The Anonymous Swarm

I realise this is more than 500 words but I was enjoying myself so I will make my second literary review shorter to compensate. 🙂

When reading Our weirdness is free by Gabriella Coleman (2012) on the online hacktivist group Anonymous, one of the things that I started to think about was how the formation of such a group was a new kind of structure for social interaction and action for digital human kind, one that has a parallel in the natural world. A leaderless, structure-less, gathering of masses in nature is a swarm.

The evolving technology used by Anonymous is allowing humans to act in a swarm like structure (or lack of) on a massive global scale. If a swarm can be defined as “the collective motion of a large number of self propelled entities” (Evans & O’Loan as cited by Wikipedia), with no central coordination, then the definition also fits the collective congregation of Anonymous.

In nature, swarms consist of schools, or shoals of fish, flocks of birds, herds of quadrupeds and massive groups of insects. – To a lesser extent the idea of a swarm can be applied to the behaviour of a crowd of people at public events and I suppose that knowledge of this is used in aspects of crowd management, but I don’t believe it has been previously seen in the sheer numbers of Anonymous’ online community.

Swarms occur when large groups of a particular species exhibit the same need for movement and change, the benefits of swarming include better foraging success, a better chance of finding a mate (Parish, 1993) a migration towards more food or a safe place to raise young or interestingly in the case of locusts, a raised level of the antidepressant chemical serotonin, but one of the strongest reasons is as a defense mechanism to deter predators .

Is this a logic that can be applied to the group Anonymous?

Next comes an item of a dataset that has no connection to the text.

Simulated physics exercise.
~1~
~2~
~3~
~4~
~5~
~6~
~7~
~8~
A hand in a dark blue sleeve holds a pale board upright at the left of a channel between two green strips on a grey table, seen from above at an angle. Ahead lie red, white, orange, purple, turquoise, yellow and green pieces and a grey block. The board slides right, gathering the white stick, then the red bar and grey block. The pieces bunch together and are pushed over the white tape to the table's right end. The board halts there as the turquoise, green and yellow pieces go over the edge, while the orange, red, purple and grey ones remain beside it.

If there has been an abundance of something (food, breeding, information, freedom) followed by a deficit then in nature a swarm occurs, creating chaos and ensuring the survival of (most of) the group.

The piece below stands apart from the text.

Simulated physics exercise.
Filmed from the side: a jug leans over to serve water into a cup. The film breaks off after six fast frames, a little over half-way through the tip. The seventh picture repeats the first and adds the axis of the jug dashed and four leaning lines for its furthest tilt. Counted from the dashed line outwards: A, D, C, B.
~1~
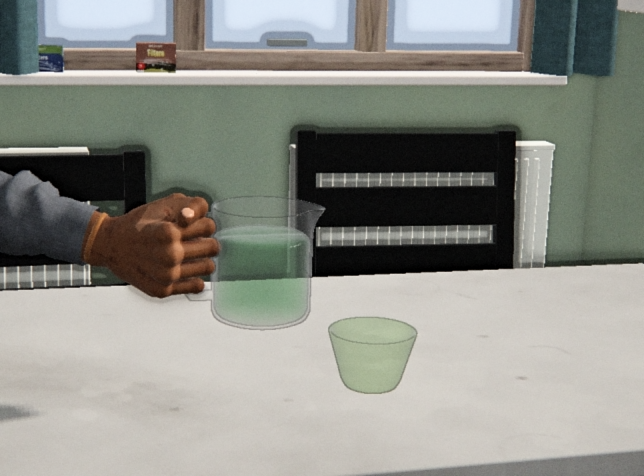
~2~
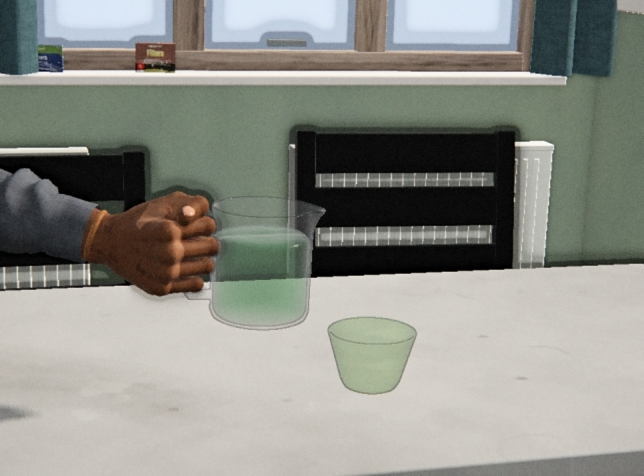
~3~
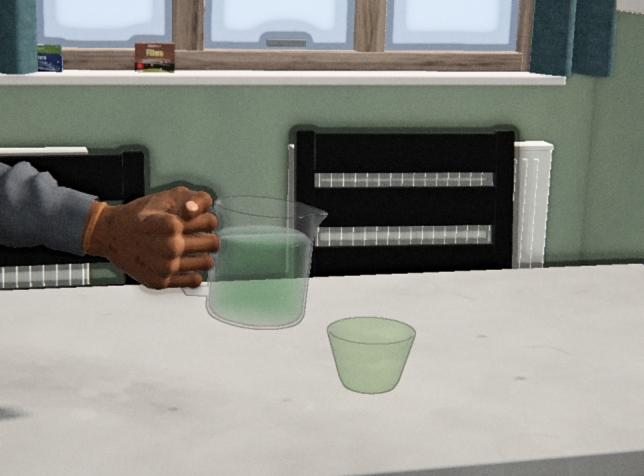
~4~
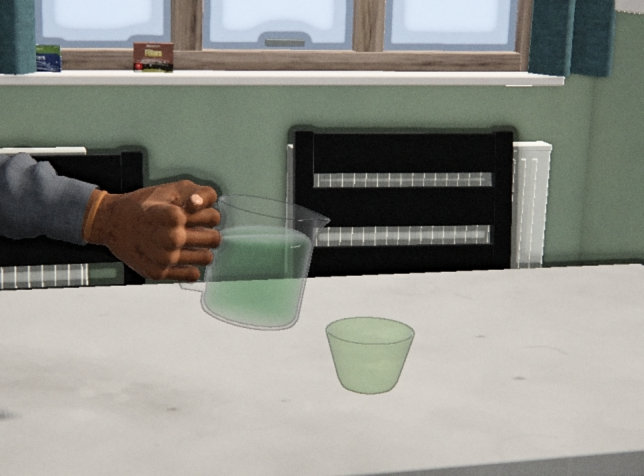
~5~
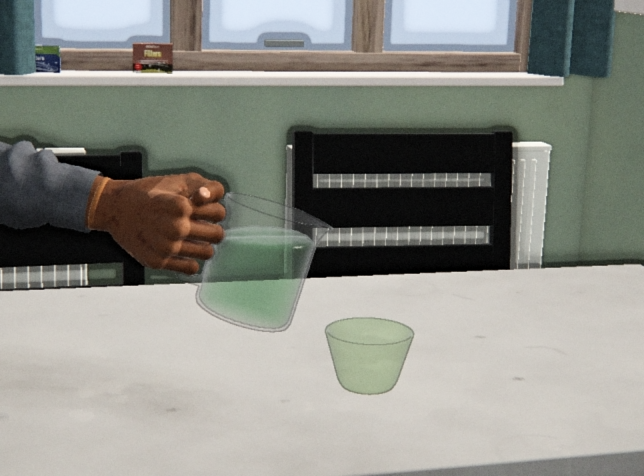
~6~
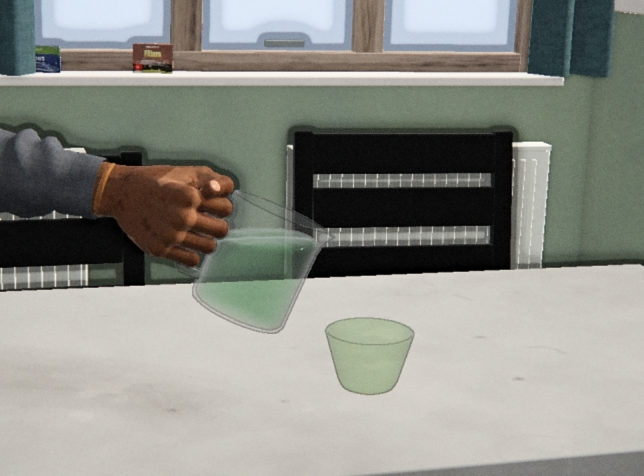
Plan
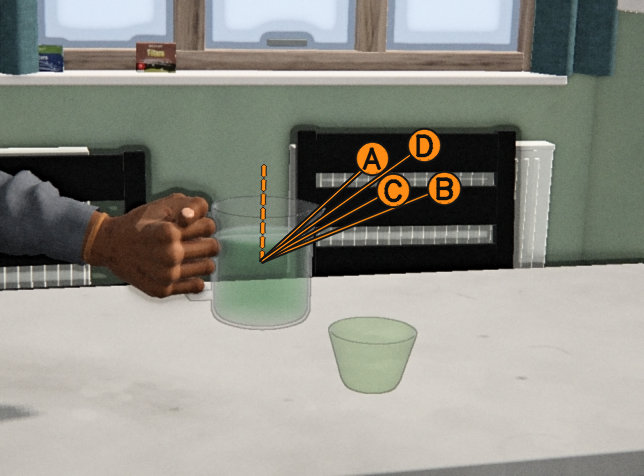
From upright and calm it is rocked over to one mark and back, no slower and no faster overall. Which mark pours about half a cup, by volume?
Take D.
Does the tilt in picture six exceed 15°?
Yes, it does.
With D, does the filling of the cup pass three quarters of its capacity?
No, less.
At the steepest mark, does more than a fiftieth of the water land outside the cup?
Yes, it does.
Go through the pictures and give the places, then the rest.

If Anon. is a swarm then could it be seen as a type of biblical plague like the plagues of Egypt? A vengeful force purposed towards penalising the established hegemony, an avenging force punishing the greedy few and giving power back to the people?

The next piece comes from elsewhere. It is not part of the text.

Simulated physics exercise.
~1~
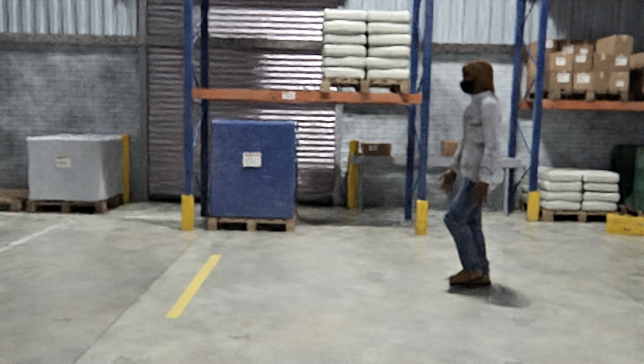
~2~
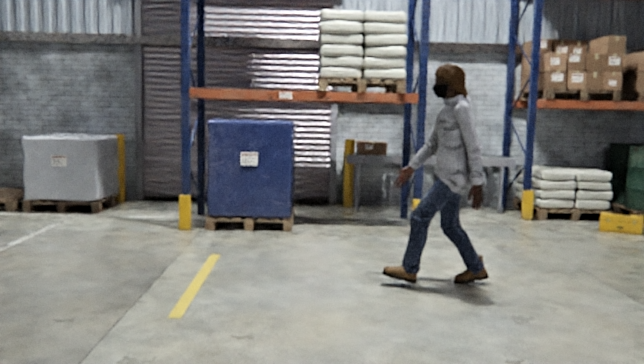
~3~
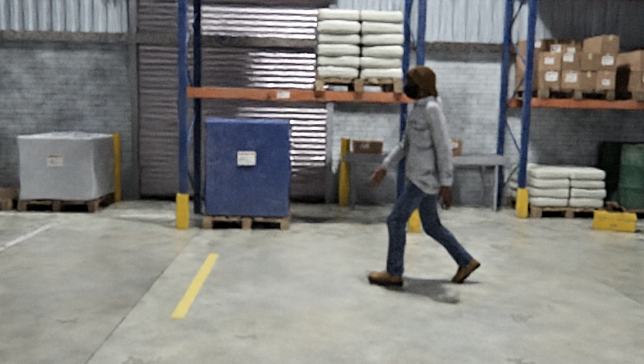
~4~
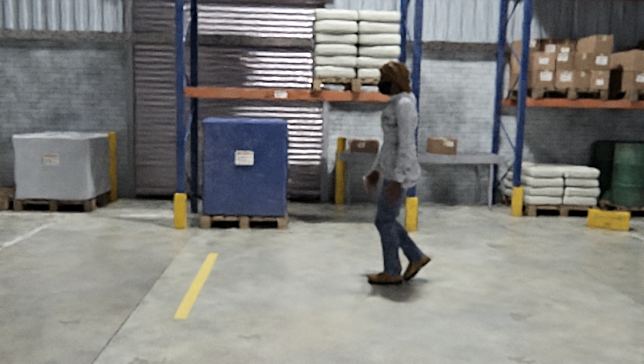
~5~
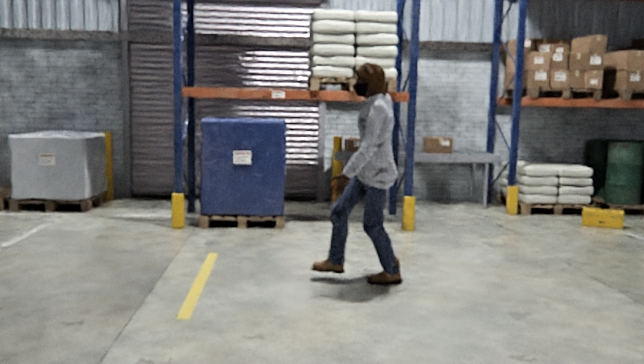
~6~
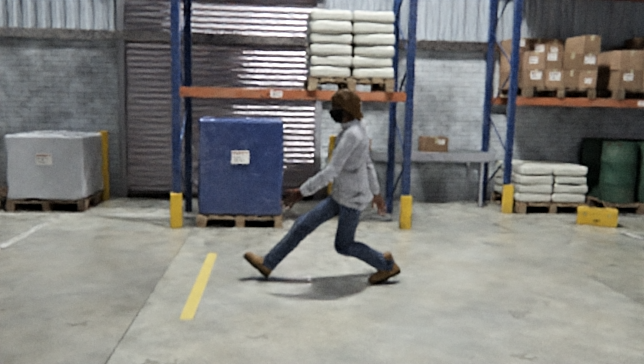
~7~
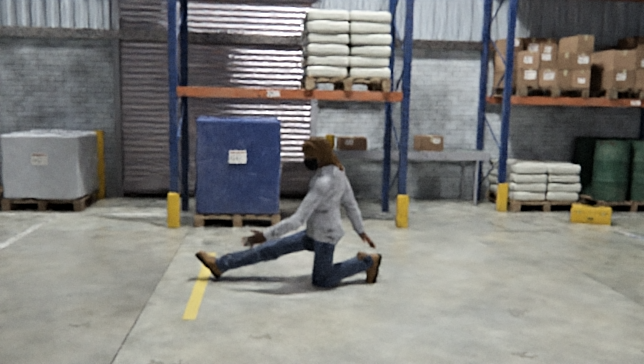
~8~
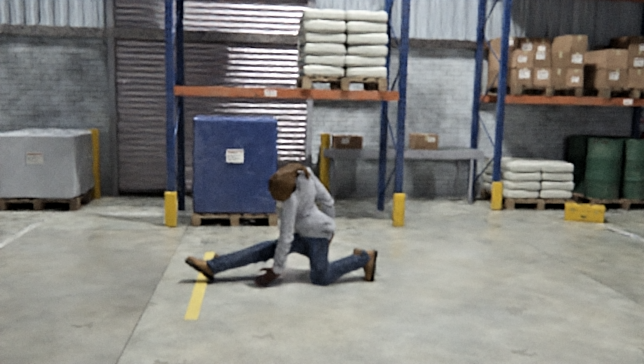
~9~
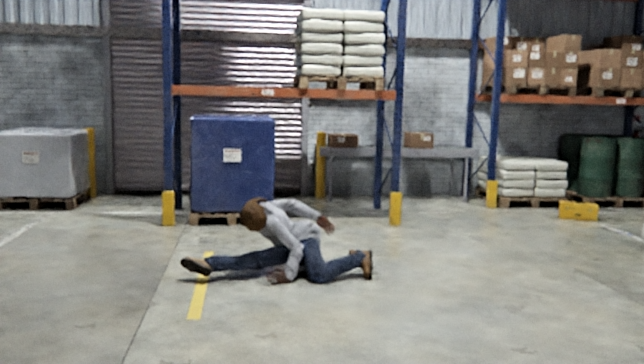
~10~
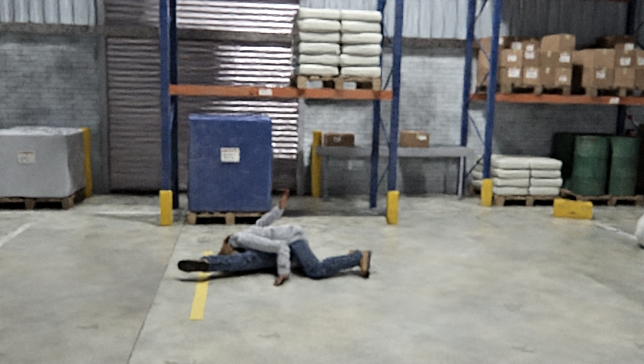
A person in a grey top, jeans and a dark face mask walks from right to left across a warehouse floor, past tall racks holding white sacks and brown boxes, while the view drifts slightly sideways. Nearing a strip of yellow tape, the walker takes a long stride and sinks, front leg sliding out across the tape and back knee dropping to the floor. The torso folds forward, one hand reaching toward the ground. The body then slumps low over the outstretched leg, ending with head, chest and hips short of the tape.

The adoption of the Guy Fawkes mask seems to support this idea. Modern culture is riddled with the idea of the antihero, I grew up in a media saturated with the vigilante figure from Batman to Robin-Hood; maverick figures who protect the everyday man and punish the oppressor. However, Guy Fawkes himself became a martyr figure rather than a maverick, possibly due to how he threw himself to his death from the scaffolding where he was about to be hanged, rather than submit himself to the death penalty from the government.

He was doomed in his singularity and could fail where Anon. is many, so could never really be wholly sacrificed. Like in a swarm, some of the creatures on the fringes may be lost but at the centre, the tightly packed density of the multitude is untouched.

Could a crowd of people that large create a devastating force as seen by locust swarms, which decimate the landscape? Surely such a large collective spirit ends up with it’s own kind of moral code. Without a figurehead or an influential main body to sway and lead the group, the only consensus would be in numbers, more like a true democracy. So if an action is proposed then does it only occur if enough people in that swarm think it is a good idea? The members must come from diverse backgrounds and cultures, to be able to navigate the digital space they exist in they must have some degree of education, so overall, is there a degree of self-regulation through common sense? A moral code created by the overlapping views of many?

If so then what about the idea of doing it for the lulz and as it is so aptly put in the article, the sheer “motherfuckery”(Coleman, 2012) of it? The change seen in Anon. in it’s transition from just doing it for the lulz into becoming ”moralfags” (Coleman, 2012) with a strong sense of social justice can be seen as the maturation of the group as an identity.

Where a child may be satisfied with a simple joke, a more mature identity tends to enjoy a more complex joke with multiple layers of meaning. Like the comparison of a knock knock joke with a rant from comedian Bill Hicks, an empty prank is not as fulfilling as one which has a specific target, especially if that target is perceived as a bully or is guilty of something deemed morally wrong. It is more fun when it has meaning.

This idea is seen not only in pranking and comedy but also in art and music. A piece of either may be beautiful in and of itself but if there is a concept, something to relate to, and in many cases an injustice put to rights or exposed, it is more satisfying, it puts the meat on the bones. Perhaps the Anonymous swarm is developing a far more advanced sense of humour and social responsibility as it leaves its childhood behind and matures into an adult swarm.